All very, very solid.
I gave Pop_OS a try because I wanted a simple tiling window manager. It does all I want.
The only thing I don't like is the color theme. I know it's a matter of taste but Pop_OS is by far the ugliest out there. Also the default backgrounds. Or the stacking window bar. I wonder what other users are thinking ...
Otherwise is seems very awesome so far. I don't understand the complains regarding the Pop Shop. I think it's actually pretty good. E.g. I can choose to install VS Code from Flathub or as deb Package. That's nice.
I'm also a new user of Pop_OS, and loving it. Nordic theme is my favorite.

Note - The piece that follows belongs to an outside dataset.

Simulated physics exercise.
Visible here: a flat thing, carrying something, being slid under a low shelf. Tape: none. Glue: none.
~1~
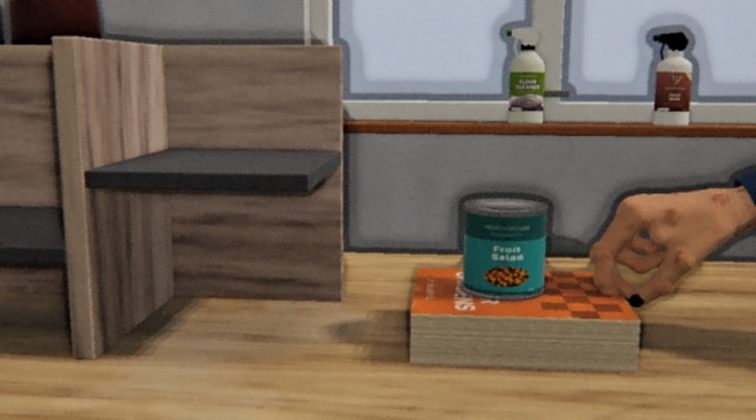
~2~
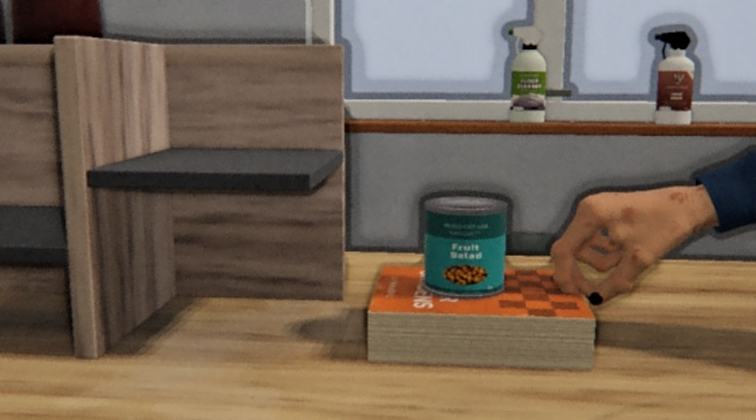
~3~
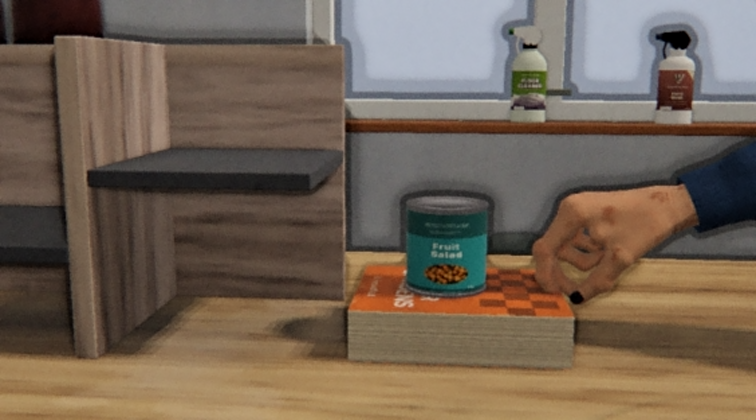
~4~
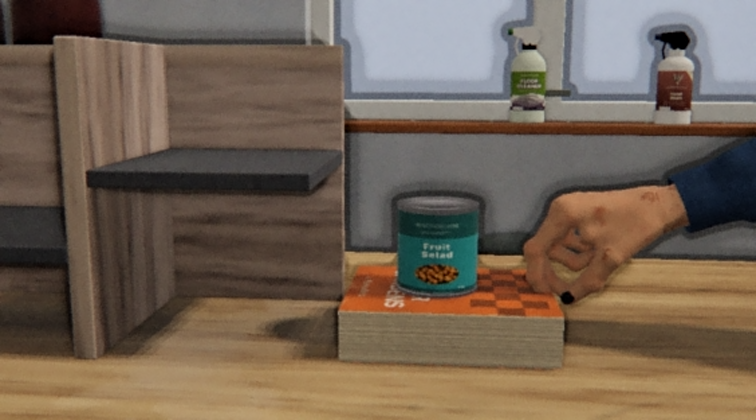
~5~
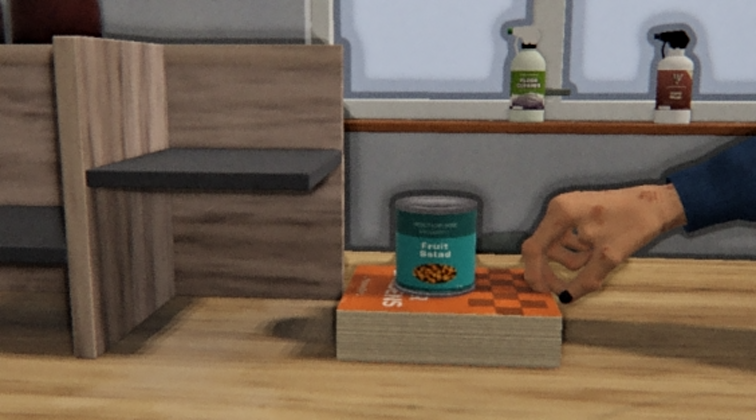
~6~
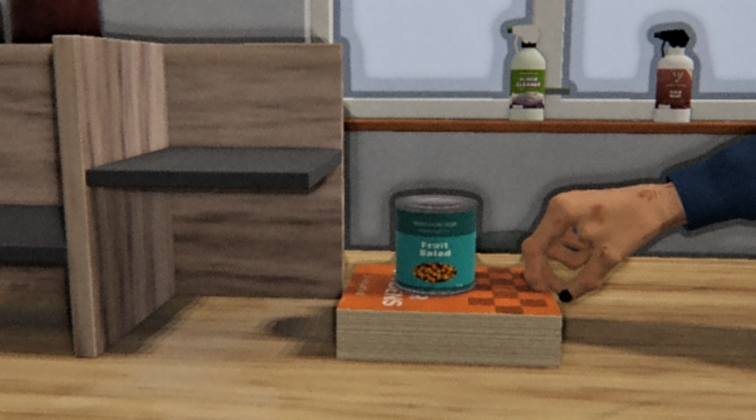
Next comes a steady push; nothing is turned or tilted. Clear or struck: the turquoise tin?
Turquoise tin: Fits.
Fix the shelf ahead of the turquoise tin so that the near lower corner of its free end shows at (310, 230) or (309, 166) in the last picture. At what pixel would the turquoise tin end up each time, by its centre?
In the first case it settles close to (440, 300), in the second close to (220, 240).
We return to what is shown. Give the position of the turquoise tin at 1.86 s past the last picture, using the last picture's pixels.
I'd look for it close to (291, 242).
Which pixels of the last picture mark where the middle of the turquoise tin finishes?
I'd say it stops near (221, 240).
Then, 0.96 s after the last picture, turquoise tin riding along near (372, 243).
Then, 1.86 s after the last picture, turquoise tin riding along near (291, 242).
At rest, the turquoise tin passes below, near (221, 240).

https://github.com/EliverLara/Nordic
For the background, I like macOS Mojave's default wallpaper, which blends well with the above theme.
http://www.hdwallpaperslife.com/wp-content/uploads/2018/06/m...
This is desktop dependent, not distro dependent.
Only a few desktops support it so far: GNOME 3.x, KDE 5.x, and Cinnamon are the only ones I know of.
Saying that I could not get it working on Ubuntu Cinnamon $LATEST. It does work on Mint $LATEST with the same release of Cinnamon.
They do have a fix (you can switch to dev branch) or wait for it to be released next Tuesday: https://github.com/prisma/prisma/issues/11356#issuecomment-1...
I normally wait at least a month :facepalm: Might want to wait a week or so before updating.
> apt install libpam-fprintd
Settings > Users > Fingerprint Login
kernel 5.16, pop_os 21.10, gnome 40.4.0
I like plain old debian for servers. If you don't need new hardware support its bombproof and really well supported.
For laptops...Mint or Pop. Pop seems better to me than Ubuntu as its pretty slimmed down but most of the debian recipes work on it and it works with Nvidia laptops really well (as does Mint).
I can't really recommend Ubuntu any more. The snap thing is just not cool.
CentOS seemed cool when I ran it up in a VM recently, but since my server stuff is debian, I stick with debian variants.
Why removing it?
AFAIK no other Arm machines are supported.